State next to bottom nationally in per-pupil spending, report says
Associated Press
Jan. 10, 2008

By George B. Sánchez

Tucson, Arizona | Published:

Arizona ranks worst in the nation when it comes to education funding, according to a new report.

Only Utah spends less per student, according to Quality Counts 2008, an annual education report by Education Week, a non-profit organization based on the East Coast. But when other economic variables are considered, the study concludes Arizona is worst in the nation.

The effects are clear, the report says, with Arizona ranked near the bottom for student chance of success, K-12 achievement, teacher pay and school finance. The state did place in the top 10 for education standards and accountability, though.

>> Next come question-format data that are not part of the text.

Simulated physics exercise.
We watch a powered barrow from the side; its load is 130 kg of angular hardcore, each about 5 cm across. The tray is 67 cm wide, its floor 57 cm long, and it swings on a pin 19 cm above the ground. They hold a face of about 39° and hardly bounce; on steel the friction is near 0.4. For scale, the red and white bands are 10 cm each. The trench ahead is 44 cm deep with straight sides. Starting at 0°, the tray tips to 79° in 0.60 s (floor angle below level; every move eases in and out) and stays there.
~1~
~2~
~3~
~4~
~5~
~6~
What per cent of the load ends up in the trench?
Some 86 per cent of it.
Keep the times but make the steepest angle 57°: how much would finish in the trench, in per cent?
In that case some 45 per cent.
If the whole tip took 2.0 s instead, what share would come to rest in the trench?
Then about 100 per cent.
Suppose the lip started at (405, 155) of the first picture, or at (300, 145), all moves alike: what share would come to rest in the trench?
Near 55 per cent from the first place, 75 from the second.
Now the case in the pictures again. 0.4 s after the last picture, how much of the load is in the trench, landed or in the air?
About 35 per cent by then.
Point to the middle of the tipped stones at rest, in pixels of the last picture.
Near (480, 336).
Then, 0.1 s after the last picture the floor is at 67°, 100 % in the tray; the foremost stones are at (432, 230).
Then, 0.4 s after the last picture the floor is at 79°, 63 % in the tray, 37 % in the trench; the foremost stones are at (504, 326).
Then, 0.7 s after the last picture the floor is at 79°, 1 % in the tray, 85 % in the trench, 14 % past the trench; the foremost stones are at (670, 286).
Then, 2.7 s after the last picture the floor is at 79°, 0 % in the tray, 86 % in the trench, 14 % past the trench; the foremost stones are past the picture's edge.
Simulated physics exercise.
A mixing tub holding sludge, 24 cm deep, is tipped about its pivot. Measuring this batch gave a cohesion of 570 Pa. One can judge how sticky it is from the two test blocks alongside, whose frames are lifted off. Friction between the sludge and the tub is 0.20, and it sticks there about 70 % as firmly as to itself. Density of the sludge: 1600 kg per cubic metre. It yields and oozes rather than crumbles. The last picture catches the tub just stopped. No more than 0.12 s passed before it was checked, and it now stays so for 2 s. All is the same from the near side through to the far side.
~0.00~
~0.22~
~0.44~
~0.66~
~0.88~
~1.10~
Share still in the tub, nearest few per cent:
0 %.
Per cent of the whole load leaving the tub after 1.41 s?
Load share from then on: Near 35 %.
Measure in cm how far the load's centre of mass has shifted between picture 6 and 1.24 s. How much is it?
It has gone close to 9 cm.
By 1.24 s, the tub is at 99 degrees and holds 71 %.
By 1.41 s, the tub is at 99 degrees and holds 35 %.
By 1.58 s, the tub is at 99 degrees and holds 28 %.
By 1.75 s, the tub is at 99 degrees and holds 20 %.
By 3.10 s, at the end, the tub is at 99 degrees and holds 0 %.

The results weren't surprising to local and state education leaders.

"The bottom line is there are no surprises," said Roger Pfeuffer, superintendent of the Tucson Unified School District. "It validates that we are below average when it comes to school finances."

"Where we do poorly is financing, and that's really no news," said Tom Horne, state superintendent of public instruction.

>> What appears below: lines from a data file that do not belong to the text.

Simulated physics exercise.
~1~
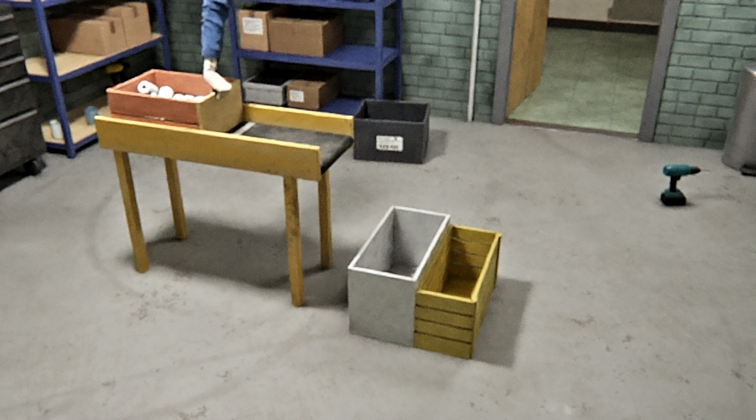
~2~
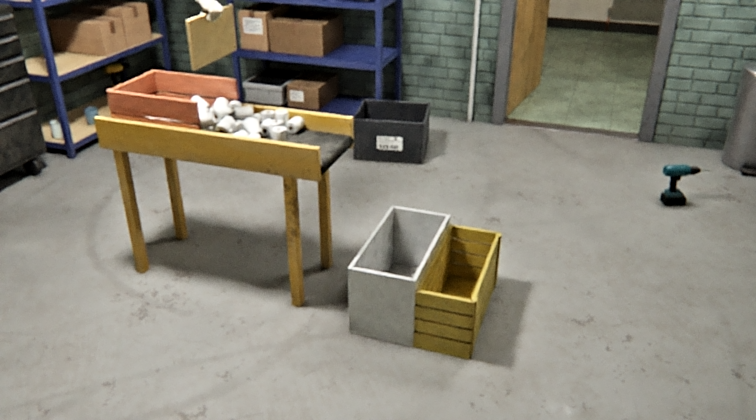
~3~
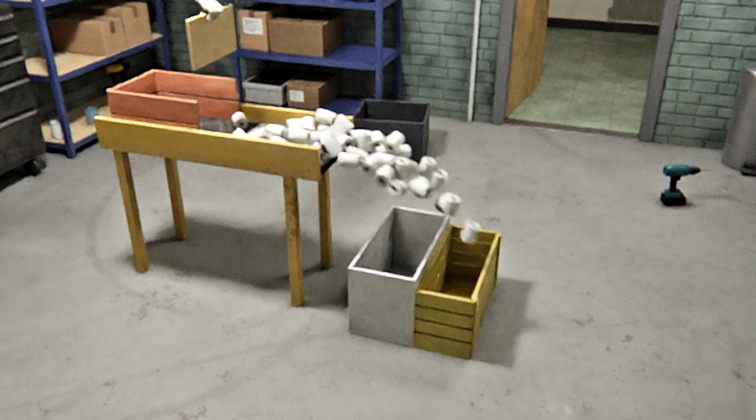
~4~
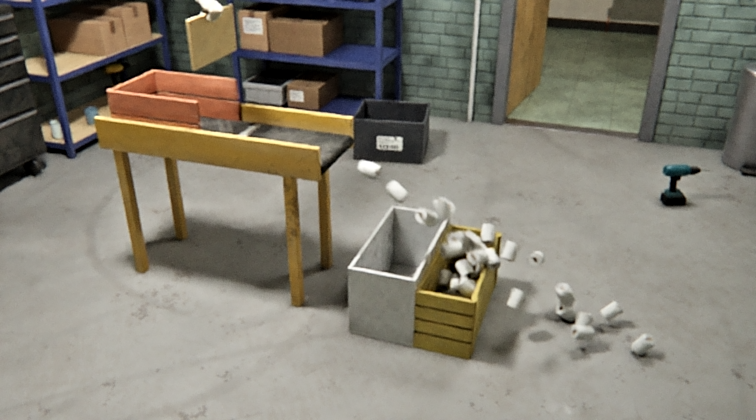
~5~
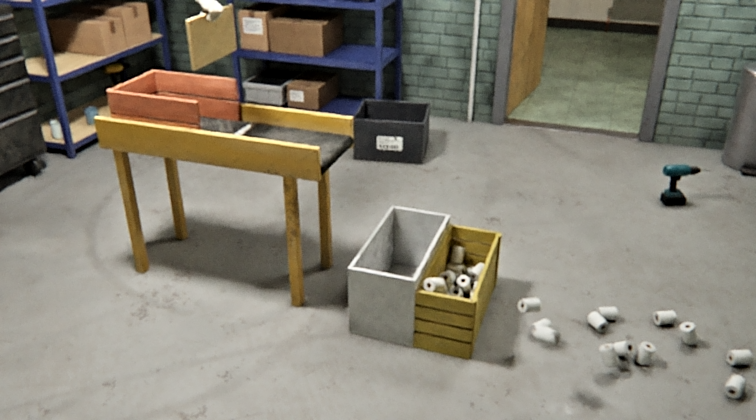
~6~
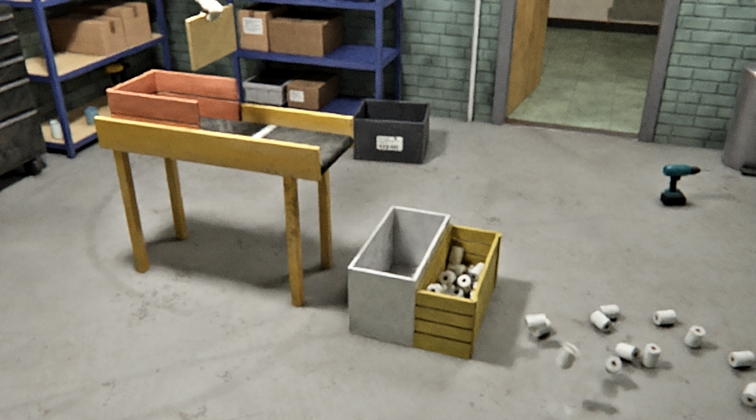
A gloved hand lifts the gate of an orange pen, and white paper rolls ride right along the belt and fly off its end, passing over the white tub; many land in the yellow tub, while others scatter across the floor beyond, leaving the white tub apparently empty.
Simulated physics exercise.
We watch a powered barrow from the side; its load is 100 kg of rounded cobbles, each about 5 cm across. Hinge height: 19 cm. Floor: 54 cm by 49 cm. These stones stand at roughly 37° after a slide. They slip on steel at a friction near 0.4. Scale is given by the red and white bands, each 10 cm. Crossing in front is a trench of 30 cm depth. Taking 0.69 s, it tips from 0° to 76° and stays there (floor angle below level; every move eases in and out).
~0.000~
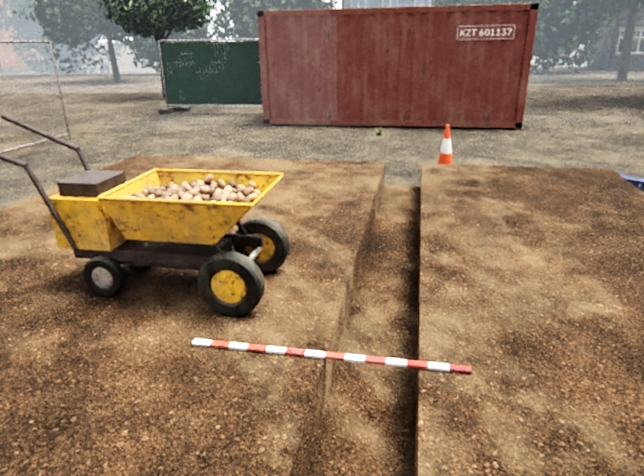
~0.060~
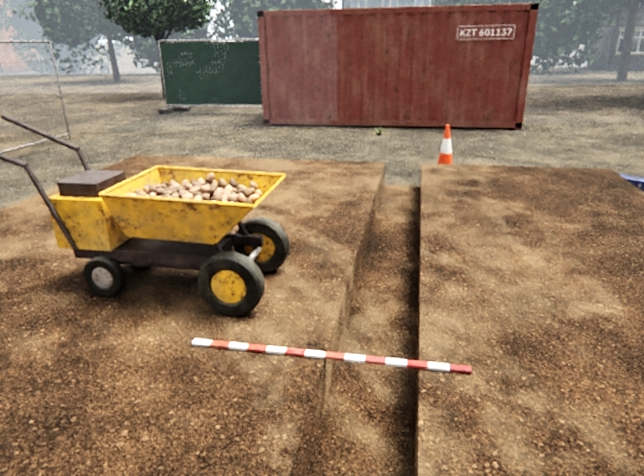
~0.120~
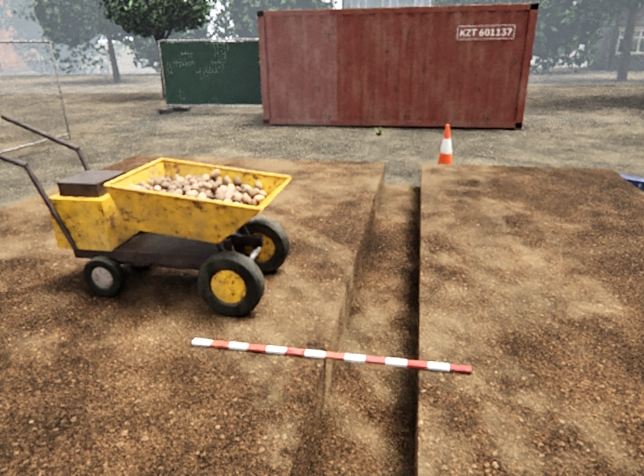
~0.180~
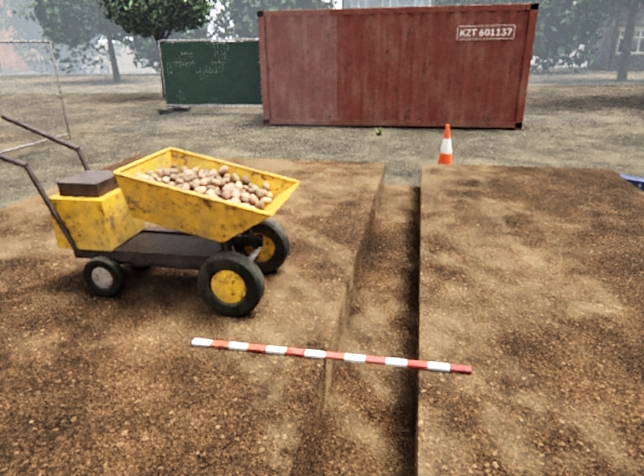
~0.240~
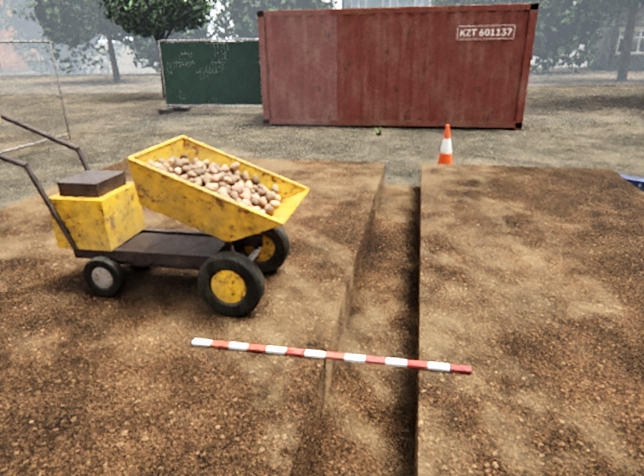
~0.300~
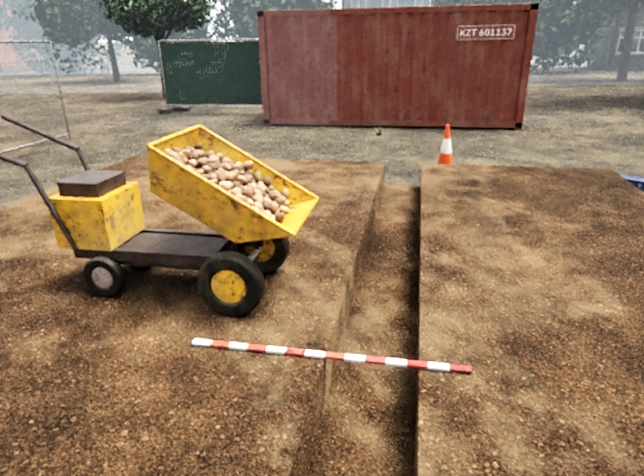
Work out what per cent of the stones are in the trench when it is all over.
It comes to roughly 100 per cent.
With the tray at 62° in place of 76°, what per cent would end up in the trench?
It comes out at about 100 percent.
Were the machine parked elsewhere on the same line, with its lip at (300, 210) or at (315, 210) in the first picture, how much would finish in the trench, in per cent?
First place: Near 65%; second place: Near 40%.
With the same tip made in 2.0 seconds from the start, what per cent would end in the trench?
About 100%.
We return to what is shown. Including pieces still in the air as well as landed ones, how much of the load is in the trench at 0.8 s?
Close to 40 per cent has got there by then.
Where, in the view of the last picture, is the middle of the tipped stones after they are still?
(388, 334).
After 0.5 s the floor is at 64°; 100 % in the tray; the foremost stones are at (315, 252).
After 0.8 s the floor is at 76°; 56 % in the tray, 4 % short of the trench, 40 % in the trench; the foremost stones are at (388, 327).
After 1.1 s the floor is at 76°; 1 % in the tray, 1 % short of the trench, 98 % in the trench; the foremost stones are at (414, 343).
After 3.1 s the floor is at 76°; 0 % in the tray, 100 % in the trench; the foremost stones are at (413, 348).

Fewer than 5 percent of Arizona students are in school districts with annual per-pupil expenditures at or above the national average of $8,973. Nearly 50 percent of the nation's students receive at least that much funding per year. The average annual funding per student in Arizona is $6,232. Utah's per-pupil funding is $5,463.

The report also took into account state spending on education as a percent of taxable resources, district funding and local property wealth, and disparity in district- and student-spending across the state.

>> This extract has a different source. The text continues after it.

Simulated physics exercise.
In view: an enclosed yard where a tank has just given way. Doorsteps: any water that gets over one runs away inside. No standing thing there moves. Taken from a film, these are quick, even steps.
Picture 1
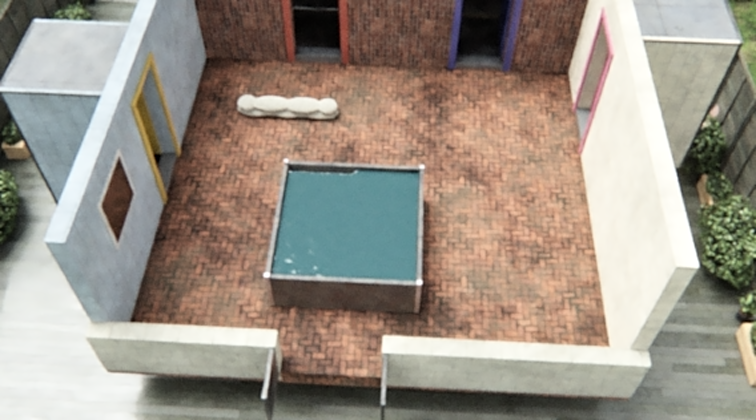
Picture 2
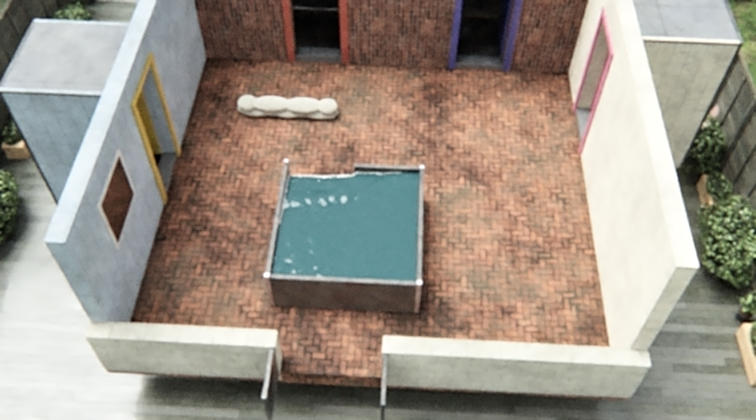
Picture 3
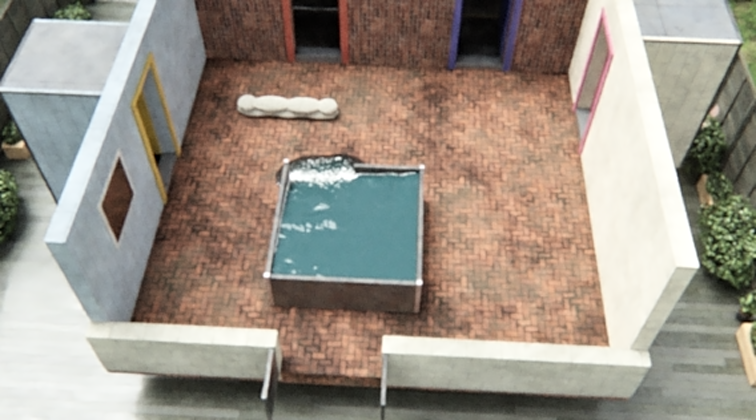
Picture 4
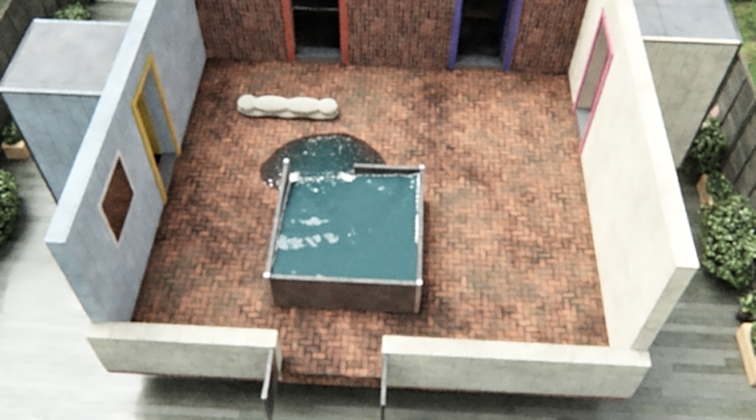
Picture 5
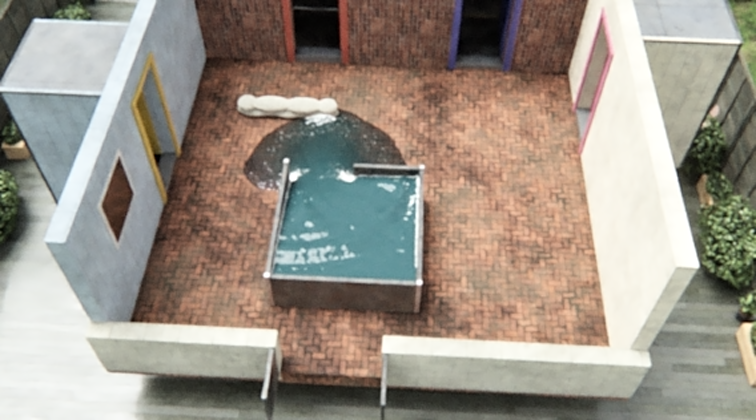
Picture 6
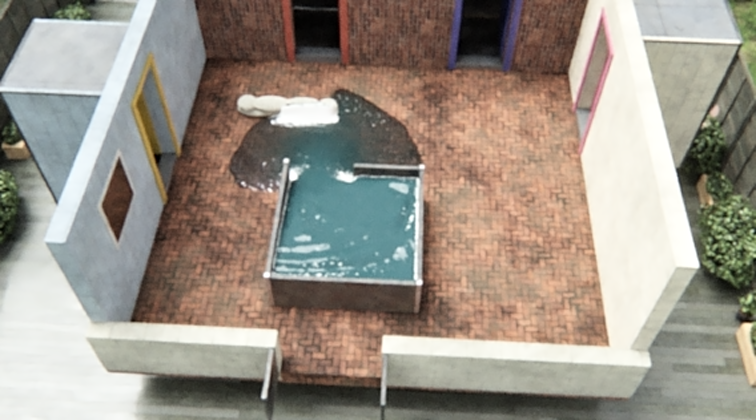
A walled yard paved in reddish brick, seen from high above by a still camera, holds a square tank of teal water near its centre. A pale lumpy barrier lies behind it, with yellow-framed and pink-framed openings at left and right, and red and blue doorways at the back. Water pours through a gap in the tank's far side, spreads in a dark fan, reaches the barrier and runs past its right end.
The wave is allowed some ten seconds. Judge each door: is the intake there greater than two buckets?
At the end, the red door sees no more than two buckets come in, the blue door sees no more than two buckets come in, the yellow door sees no more than two buckets come in, the pink door sees no more than two buckets come in.
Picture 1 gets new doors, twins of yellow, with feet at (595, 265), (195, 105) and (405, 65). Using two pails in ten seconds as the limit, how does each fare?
In the listed order: Stays within it, tops the limit, tops the limit.
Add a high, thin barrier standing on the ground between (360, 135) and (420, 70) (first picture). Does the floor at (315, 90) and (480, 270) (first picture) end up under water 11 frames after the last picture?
Taking the points in order, the first is inundated and the second is high and dry.
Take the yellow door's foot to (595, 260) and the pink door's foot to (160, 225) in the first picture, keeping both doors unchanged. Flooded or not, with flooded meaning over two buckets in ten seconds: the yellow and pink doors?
Well, the yellow door falls below the limit, but the pink door falls below the limit.
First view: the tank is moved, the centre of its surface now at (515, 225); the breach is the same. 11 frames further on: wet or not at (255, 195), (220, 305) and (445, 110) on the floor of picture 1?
Log: No flood; no flood; flood.
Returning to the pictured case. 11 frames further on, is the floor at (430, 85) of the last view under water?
Looking there, it would be swamped.
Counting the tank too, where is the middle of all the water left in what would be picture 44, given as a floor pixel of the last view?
My guess is about (352, 169).
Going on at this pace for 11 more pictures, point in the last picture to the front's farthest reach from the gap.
The wet edge reaches furthest near (521, 71).
A moment on, water covers 25 % of the floor; the red door wet at the sill, nothing in, the blue door not reached, the yellow door not reached, the pink door not reached.
Next, water covers 35 % of the floor; the red door wet at the sill, nothing in, the blue door wet at the sill, nothing in, the yellow door wet at the sill, nothing in, the pink door not reached.
Then, water covers 50 % of the floor; the red door wet at the sill, nothing in, the blue door under two buckets in, the yellow door under two buckets in, the pink door wet at the sill, nothing in.
Later, water covers 80 % of the floor; the red door wet at the sill, nothing in, the blue door under two buckets in, the yellow door under two buckets in, the pink door wet at the sill, nothing in.
In the end, water covers 95 % of the floor; the red door wet at the sill, nothing in, the blue door under two buckets in, the yellow door under two buckets in, the pink door wet at the sill, nothing in.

Arizona teacher wages fare poorly compared with the rest of the nation, too, according to the report. The median annual U.S. salary is $45,000, said Chris Swanson of the Editorial Projects in Education Research Center Inc., which conducted the research for Education Week. Arizona teachers average about $39,957 a year, said Carole Vinograd Bausell, project director at Quality Counts.

"That's a real slip over the past few years," said John Wright, president of the Arizona Education Association, the union that represents Arizona teachers and classified employees. "Five years ago, we were in the top two-thirds for pay."

The only section of the report with a high score for Arizona was state standards and accountability.

"The standards and accountability is the area, in general, where all states did best," noted Vinograd Bausell. She said the high scores likely were due to the influence of the standards-based reform movement.

Arizona ranked eighth in the nation in that section.

"If we could get our resources toward the national average, then I feel we'd be among the top states in the country because of our emphasis on academic rigor in the classroom," Horne said.

Overall, Arizona was ranked on the bottom tier for K-12 student achievement. The report took into account fourth- and eighth-grade math and reading scores and proficiency on the National Assessment of Education Progress, a test Horne has criticized for representing only a small portion of Arizona students. The state did show signs of closing the achievement gap when it came to fourth-grade reading and eighth-grade math.

Last year's report debuted the "chance for success index," which correlated education with personal achievement by measuring education and income from birth to post-secondary school life. This year's emphasis was on teaching and state efforts to attract, retain and support qualified teachers.

"High-quality teaching matters more to student achievement than anything else schools do," said Lynn Olson, also with the research center.

Based on skills necessary to teach, the report assembled a list of 16 occupations comparable to K-12 teaching. The list included architects, reporters, clergy, computer programmers and registered nurses.

States lack a system to attract, prepare, retain and allocate resources for teachers, Vinograd Bausell said.

For recent college graduates, the pay gap is great when it comes to teaching or entering a career in engineering, technology and business, Wright said.

A uniform starting pay that is somewhat competitive should be in place in Arizona, Wright said, adding that the longer the state takes to address teacher pay, the greater the gap grows between public teaching and the private sector.

The report offers further proof of the need to invest in education, Pfeuffer said.

"We are a growing state. We are an in-migration state, from other states. We have an economy that looks to be future- oriented. We have to have an educated populace, which includes the workforce and people who can make good decisions," he said. "We are not investing in our future."